My general beef is that I have played Underspire to completion probably 3 in every 4 weeks, finishing maybe 6-7 treasure rooms minimum per week. I have got precisely zero Sentinels. A lot of guild mates have had many drop, and they can’t be playing that many more battles than me. There is sadly nothing I can do in game to be able to check if this is working as intended or something is stuck or odd behind the scenes.
(Edit: based on the rest of the thread conversation, it warrants a mention that I don’t have Hoard Mimic either. However it’s in the realms of probability that’s not completely unreasonable as I’m not a hardcore Lvl 12 Explorer.)
So, getting to the point …
What I would do, if I were a dev, is implement some sort of modified randomness.
If a drop is supposed to be, say, 1000-1 then after 2000 fails, bump it up for that user to 100-1.
If 200 more fails pass, then 10-1 etc. etc.

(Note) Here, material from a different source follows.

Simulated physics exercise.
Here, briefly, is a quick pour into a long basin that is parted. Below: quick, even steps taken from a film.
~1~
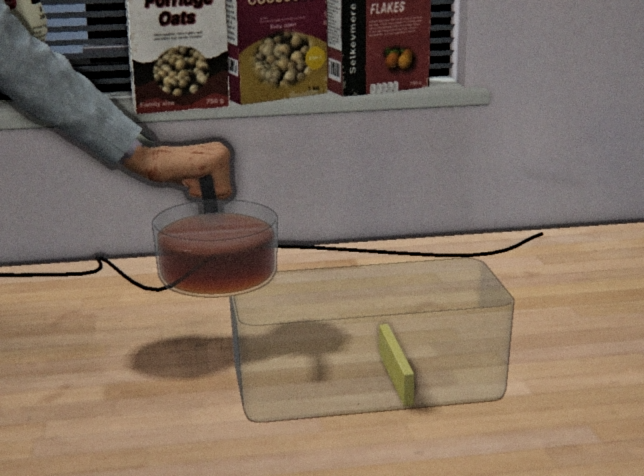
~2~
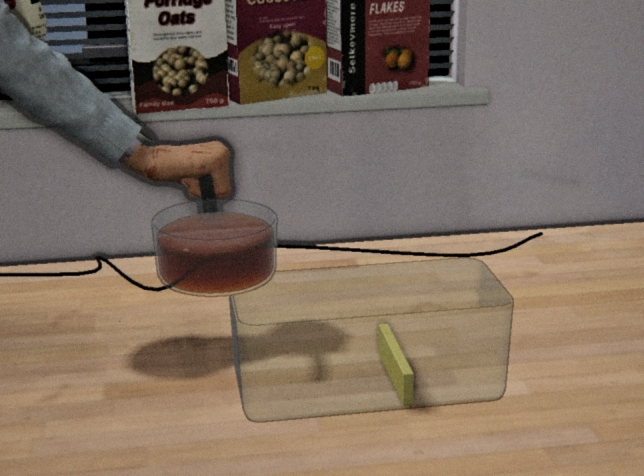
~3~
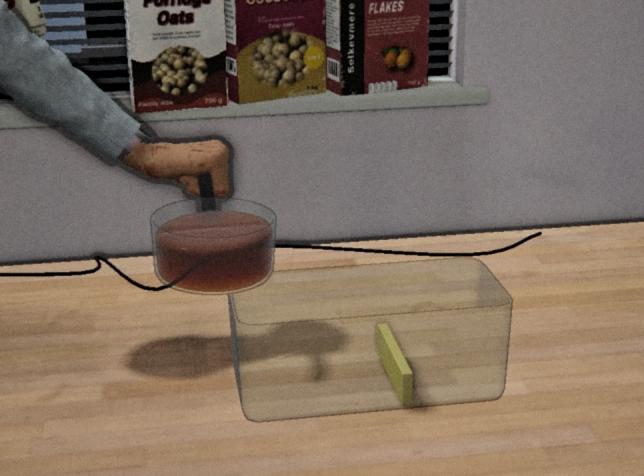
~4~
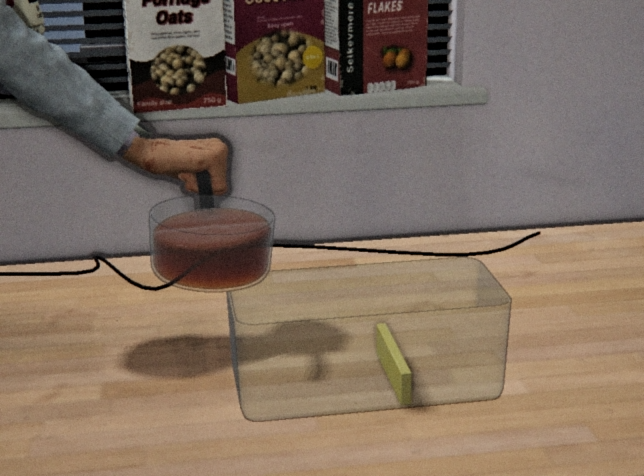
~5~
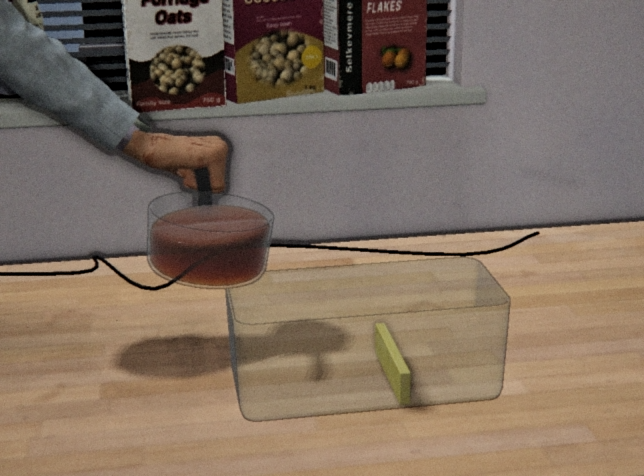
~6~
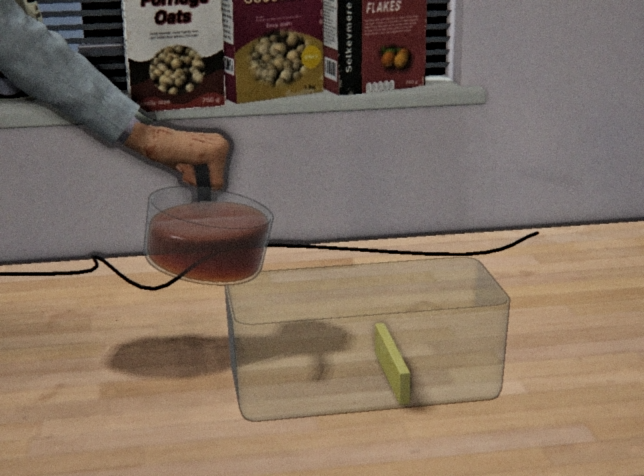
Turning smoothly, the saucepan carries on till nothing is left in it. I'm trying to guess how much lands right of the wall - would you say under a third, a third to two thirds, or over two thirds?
Smaller than a third.
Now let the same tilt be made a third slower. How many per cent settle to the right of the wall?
I'd estimate about 5 percent ends up there.
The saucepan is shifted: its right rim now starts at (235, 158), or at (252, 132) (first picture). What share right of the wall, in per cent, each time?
In turn 10 and 15 in a hundred.
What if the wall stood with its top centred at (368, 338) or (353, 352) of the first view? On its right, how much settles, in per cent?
Try one about 45 %, try two about 75 %.
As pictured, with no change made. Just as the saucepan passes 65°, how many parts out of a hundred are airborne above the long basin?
30 %.
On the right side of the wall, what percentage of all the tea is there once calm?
Roughly 10 in a hundred.
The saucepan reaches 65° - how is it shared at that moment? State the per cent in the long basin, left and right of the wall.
Roughly 5 % on the left side and 0 % on the right side.
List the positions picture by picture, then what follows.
In the first frame, it leans 0°; its right rim is at (276, 217); the tea meets the walls at (156, 234) and (274, 226); the long basin's rim runs from (233, 302) to (498, 281); the wall's top is at (396, 349).
In the second frame, it leans 0°; its right rim is at (276, 217); the tea meets the walls at (156, 234) and (273, 226).
In the third frame, it leans 2°; its right rim is at (275, 217); the tea meets the walls at (154, 232) and (272, 224).
In the fourth frame, it leans 4°; its right rim is at (273, 216); the tea meets the walls at (153, 230) and (270, 221).
In the fifth frame, it leans 7°; its right rim is at (272, 216); the tea meets the walls at (150, 227) and (269, 218).
In the sixth frame, it leans 12°; its right rim is at (272, 216); the tea meets the walls at (148, 223) and (268, 216).
A moment on, the saucepan is tipped part way and 63 per cent is still to pour, 6 is left of the wall and 0 right of it.
Next, the saucepan is tipped on its side and 12 per cent is still to pour, 66 is left of the wall and 6 right of it.
Then the saucepan is tipped on its side and 1 per cent is still to pour, 88 is left of the wall and 7 right of it.
Later the saucepan is tipped on its side and 0 per cent is still to pour, 89 is left of the wall and 9 right of it.
Finally, 90 per cent lies left of the wall, 9 right of it and 1 outside.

Those odds above are just made up, but something along those lines with some more thought behind the precise maths.
That way, the odds gradually gravitate towards certainty but not quite. Maybe cap it off at 10-1 using the above example, but never 1-1?
The way the rest of the world handles this is to have pity counters, you are guaranteed to find the carrot after having failed a fixed very high number of times. Gradually improving the chance doesn’t help if you still keep failing, especially if the numbers don’t get disclosed, can’t be verified and are handled by a company with a long track record of first messing up their loot boxes, then refusing to acknowledge it until proven by the community beyond any doubt.

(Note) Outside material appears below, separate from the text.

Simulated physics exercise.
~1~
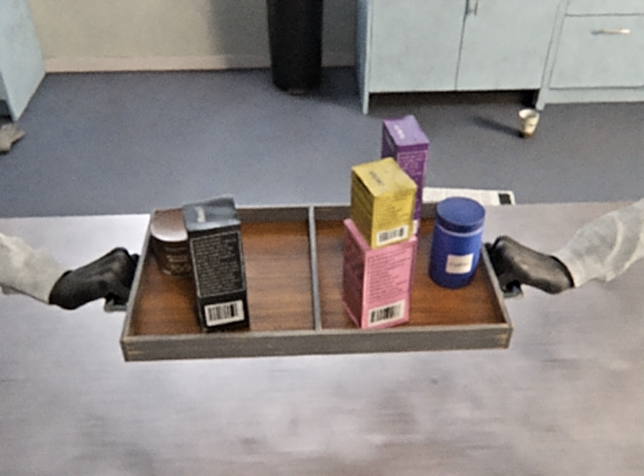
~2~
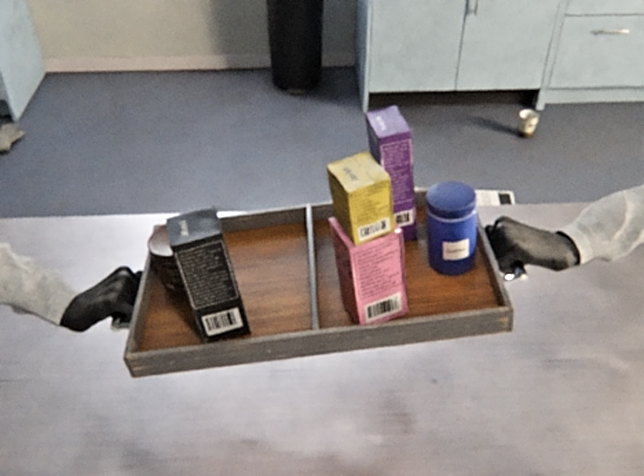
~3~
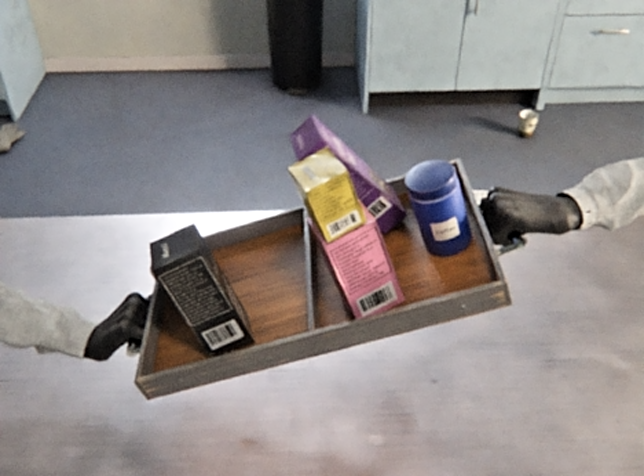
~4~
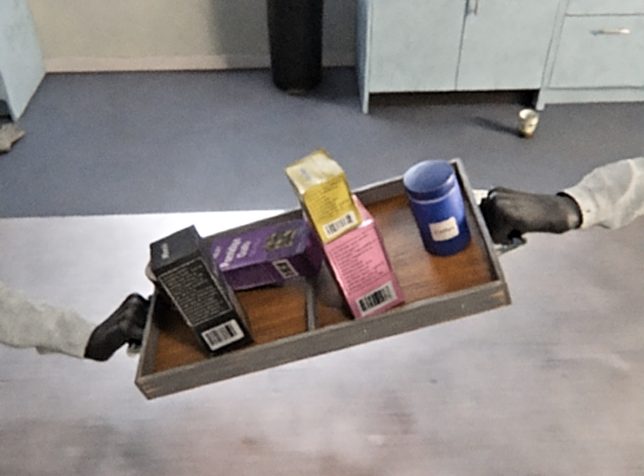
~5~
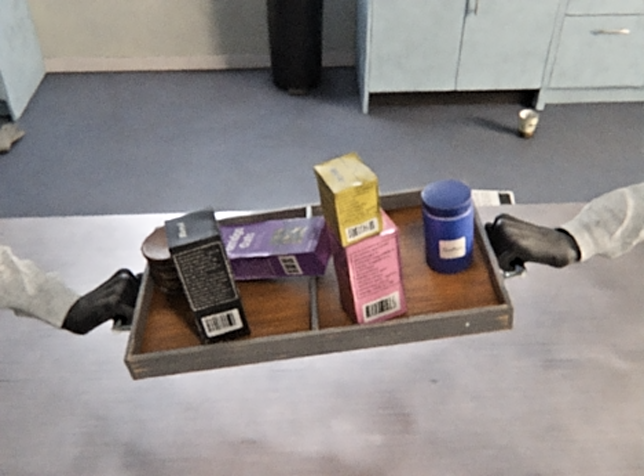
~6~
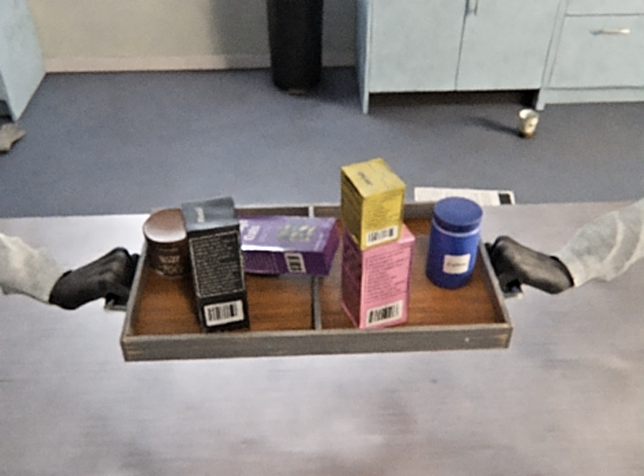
Two gloved hands tipped a divided wooden tray of small boxes and jars down to the left, and the tall purple box toppled over the divider beside the black one; they levelled it again, with the blue jar and other boxes still upright.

Nope, that’s an “unlucky coincidence that could have happened to anybody”. We’ve already got “unlucky coincidences” with a chance of less than one in a billion hand-waved away, because anything is possible when chances are involved.
Fun fact, back then the community used an undocumented server feature to prove that chest loot tables had been set up incorrectly, after several official responses claimed everything had been checked and found to be working as intended. After having to admit defeat, the first thing that happened was said undocumented feature to get removed, because it was “confusing players”.